Serena Danna
"Corriere della Sera", 3 Gennaio 2013
Tra le tante date che segnano l'inizio della rivoluzione Internet, il 1° gennaio 1983 porta con sé un messaggio destinato a ripetersi negli eventi cruciali della storia della Rete. Quel giorno Vinton Cerf e Robert Kahn, giovani informatici americani al servizio del Defense Advanced Research Projects Agency (Darpa), l'agenzia della Difesa americana per lo sviluppo di tecnologie militari, conseguirono l'obiettivo a cui stavano lavorando da anni insieme a Jon Postel e a un ampio team: un «linguaggio comune» per i computer, ottenuto grazie a un protocollo, il Trasmission Control Protocol and Internet Protocol (Tcp/ip), capace di mettere in comunicazione macchine diverse. Da allora il «packet switching», sistema ancora oggi alla base dell'invio dei messaggi in Rete (una tecnica che consiste nel dividere un messaggio in vari pacchetti così da non perdere l'intero contenuto nel caso di interruzione di un collegamento), poteva così funzionare anche nella comunicazione radio, radiomobile e via satellite.
È stato grazie a questa invenzione se sei anni dopo l'informatico britannico Tim Berners-Lee fece viaggiare ipertesti da un pc a un altro dando ufficialmente inizio al «world wide web».

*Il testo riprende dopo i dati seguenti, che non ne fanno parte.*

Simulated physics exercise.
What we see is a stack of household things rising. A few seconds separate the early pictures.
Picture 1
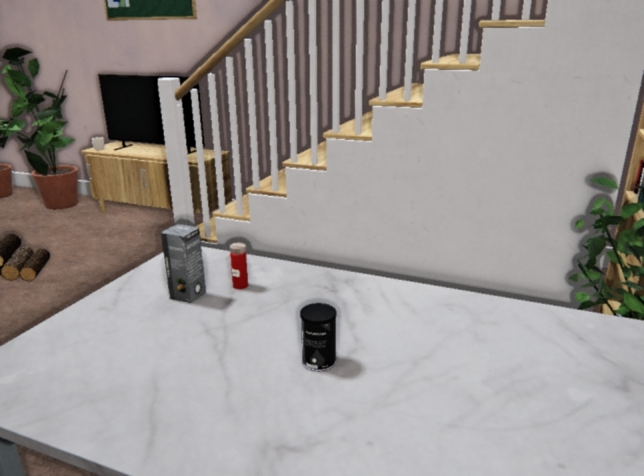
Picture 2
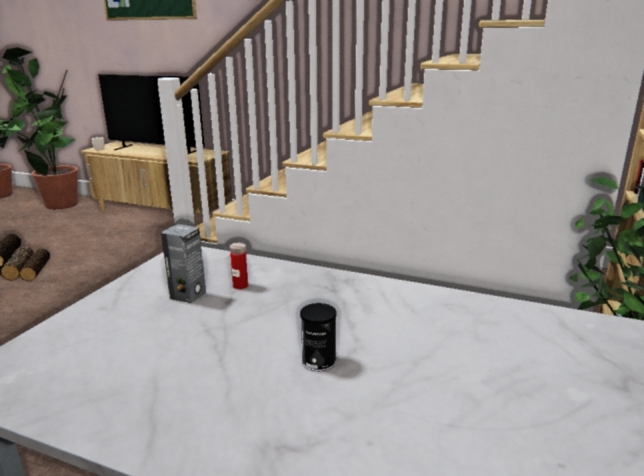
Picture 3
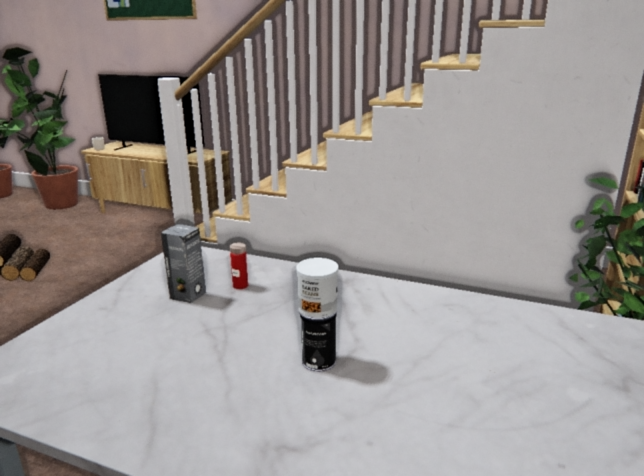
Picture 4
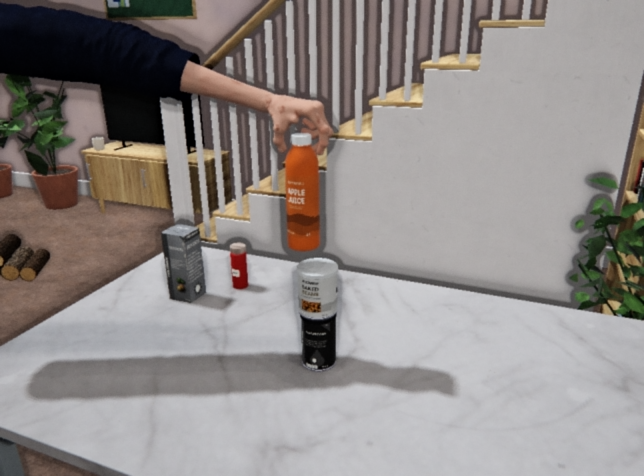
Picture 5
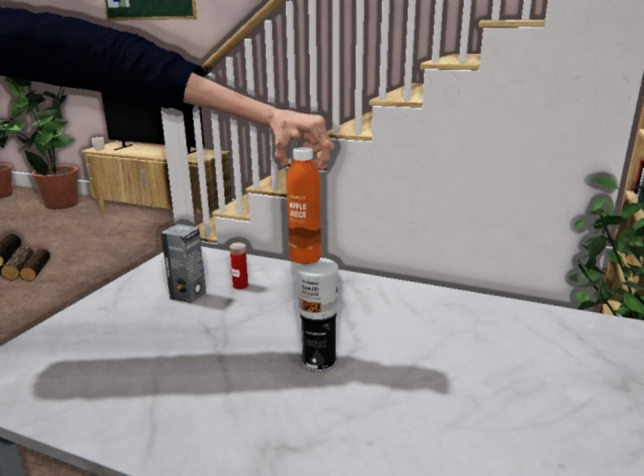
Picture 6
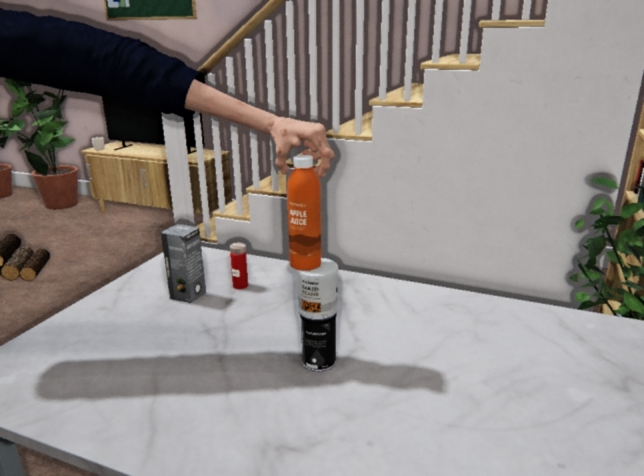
Orange bottle being lowered by a hand onto a white container stacked on a black tin, on a marble tabletop.
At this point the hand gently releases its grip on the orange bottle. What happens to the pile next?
The build stays upright.
Then, 0.30 s after the last picture, nothing has stirred.
Then, 0.70 s after the last picture, orange bottle resting near (304, 214).
At rest, all 5 in place. Seen from the same camera at the end, orange bottle near (304, 214). The pile holds.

Peccato che, come ricorda lo stesso Cerf sul blog di Google, azienda in cui svolge il ruolo di «Chief Internet Evangelist» (professione guru), non c'è neanche una foto, un brindisi, o una stretta di mano a ricordare quella scoperta: «L'emozione che si diffuse nella squadra, che tenacemente lottava contro il tempo, fu di sollievo (...). Eravamo riusciti a sopravvivere al passaggio».

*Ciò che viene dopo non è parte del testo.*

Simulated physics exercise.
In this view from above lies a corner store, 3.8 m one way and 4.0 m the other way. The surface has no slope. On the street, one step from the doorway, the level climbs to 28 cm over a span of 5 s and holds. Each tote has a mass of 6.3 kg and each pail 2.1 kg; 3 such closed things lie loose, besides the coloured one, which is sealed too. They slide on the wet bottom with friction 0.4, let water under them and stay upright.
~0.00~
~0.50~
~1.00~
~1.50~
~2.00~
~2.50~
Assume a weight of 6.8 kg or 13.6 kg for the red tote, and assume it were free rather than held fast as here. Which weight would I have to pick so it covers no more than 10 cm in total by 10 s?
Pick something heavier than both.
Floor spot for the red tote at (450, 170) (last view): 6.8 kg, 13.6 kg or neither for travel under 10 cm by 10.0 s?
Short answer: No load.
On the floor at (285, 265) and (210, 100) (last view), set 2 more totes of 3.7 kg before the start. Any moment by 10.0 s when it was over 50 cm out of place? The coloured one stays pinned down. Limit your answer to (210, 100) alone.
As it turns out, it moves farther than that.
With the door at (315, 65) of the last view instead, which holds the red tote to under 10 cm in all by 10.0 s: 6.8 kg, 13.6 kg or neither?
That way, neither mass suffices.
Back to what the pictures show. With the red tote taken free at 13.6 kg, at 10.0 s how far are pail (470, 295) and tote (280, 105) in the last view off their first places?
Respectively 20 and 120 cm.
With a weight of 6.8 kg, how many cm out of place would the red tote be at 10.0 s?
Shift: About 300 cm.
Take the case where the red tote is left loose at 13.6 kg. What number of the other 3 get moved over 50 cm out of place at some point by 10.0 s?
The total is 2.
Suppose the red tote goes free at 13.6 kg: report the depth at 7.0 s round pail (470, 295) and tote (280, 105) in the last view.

Comincia dunque nei laboratori della Darpa il mix di tenacia e inconsapevolezza che ha reso possibile la rivoluzione digitale. Come Steve Jobs nel suo garage e Mark Zuckerberg nel dormitorio di Harvard, Vinton Cerf non immagina che la sua scoperta cambierà il mondo. È un esecutore al servizio di un'idea: la superiorità tecnologica degli Stati Uniti (che nel caso di Jobs diventa la creazione della macchina perfetta, e con Zuckerberg il sogno del riscatto sociale). Come il fondatore della Apple e il creatore di Facebook, l'informatico americano lavora con puntualità e rigore verso il risultato. Senza pensare alle conseguenze.
In fondo, i due miliardi di utenti che ogni giorno utilizzano la Rete per informarsi, comunicare con gli amici, scaricare musica e lavorare non sono diversi dai suoi inventori. Viviamo come se protocolli, cavi, social network e wi-fi facessero parte della nostra storia non meno del Colosseo di Roma o del cappuccino a colazione. Eppure solo quarant'anni fa l'idea di una comunicazione reticolare attraverso computer dislocati proposta dall'ingegnere polacco Paul Baran suonò come un'assurdità alla comunità scientifica della Difesa americana. Nel 1999 gli utenti Internet erano duecento mila, quattordici anni dopo un miliardo di persone ha un account Facebook.
La rapidità con cui la tecnologia Internet si è sviluppata a partire da quel Capodanno del 1983 ci rende spesso incapaci di ricordare che c'è stato un altro modo di comunicare. A questo servono i compleanni: a unire memoria del passato e sguardo verso il futuro. Anche quando si tratta di protocolli.